With the acceptance of video notarization, which we blogged about HERE, many attorneys are advertising remote will execution ceremonies that remove the traditional requirement that the testator execute their will in a room with two witnesses and an attorney. The seeming ease of a remote will execution has caused a race to the bottom as attorneys compete on price for business. Things have gotten so desperate that I've seen an attorney advertise a will for $100.00. Is it too good to be true?

While the availability of remote notarization does make remote will execution ceremonies possible, it is important not to forget the fundamental requirements of a will signing. If your will is rejected by the Surrogate's Court because you failed to conform to the requirements of EPTL §3-2.1 all of your estate planning and forward thinking may have been for nothing. Avoid the nightmare scenario of your well-intentioned plans falling apart. 

The following is a list of some considerations which your attorney should be addressing when deciding how they are going to conduct a remote will execution ceremony:
    1. Your attorney must draft a will that conforms to your intentions.
    2. You must execute your will in the presence of two witnesses, or your signature must be acknowledged to the witnesses after it has already been affixed.

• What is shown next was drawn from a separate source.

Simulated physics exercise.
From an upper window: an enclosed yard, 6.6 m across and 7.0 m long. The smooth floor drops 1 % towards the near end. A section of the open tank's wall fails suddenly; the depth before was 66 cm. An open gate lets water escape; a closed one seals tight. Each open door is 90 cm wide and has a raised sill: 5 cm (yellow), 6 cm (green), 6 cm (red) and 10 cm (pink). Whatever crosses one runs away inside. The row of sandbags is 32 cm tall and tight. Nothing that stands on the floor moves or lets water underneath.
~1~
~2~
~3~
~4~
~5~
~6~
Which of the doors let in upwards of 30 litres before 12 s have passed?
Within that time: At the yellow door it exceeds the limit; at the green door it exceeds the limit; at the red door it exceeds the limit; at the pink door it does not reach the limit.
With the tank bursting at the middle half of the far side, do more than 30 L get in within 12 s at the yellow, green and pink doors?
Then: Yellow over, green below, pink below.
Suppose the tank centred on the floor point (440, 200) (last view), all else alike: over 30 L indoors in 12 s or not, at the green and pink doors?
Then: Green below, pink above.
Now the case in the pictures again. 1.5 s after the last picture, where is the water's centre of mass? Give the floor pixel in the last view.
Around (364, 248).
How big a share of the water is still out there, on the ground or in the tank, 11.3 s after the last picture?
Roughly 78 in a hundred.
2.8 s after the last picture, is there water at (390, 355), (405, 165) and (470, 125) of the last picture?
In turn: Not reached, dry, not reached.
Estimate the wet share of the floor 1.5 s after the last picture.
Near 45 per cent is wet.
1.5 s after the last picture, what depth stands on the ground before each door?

Your remote execution procedure must qualify as "in the presence of". 
    3. Your witnesses must sign the will itself within thirty days of one another. 
    4. Your witnesses should sign affidavits attesting to the proper execution of your will. 
    5. Your attorney should sign an attorney draftsman's affidavit. 
    6. Your witnesses' affidavits should be notarized, and your attorney draftsman's affidavit should be notarized. 
    7. Your original signature, the witnesses' original signatures, the attorney draftsman's original signature, and the notary's original signatures should all be combined into one original document which can be presented for probate. 

If you think your attorney can do all of that for $100.00, it's probably too good to be true.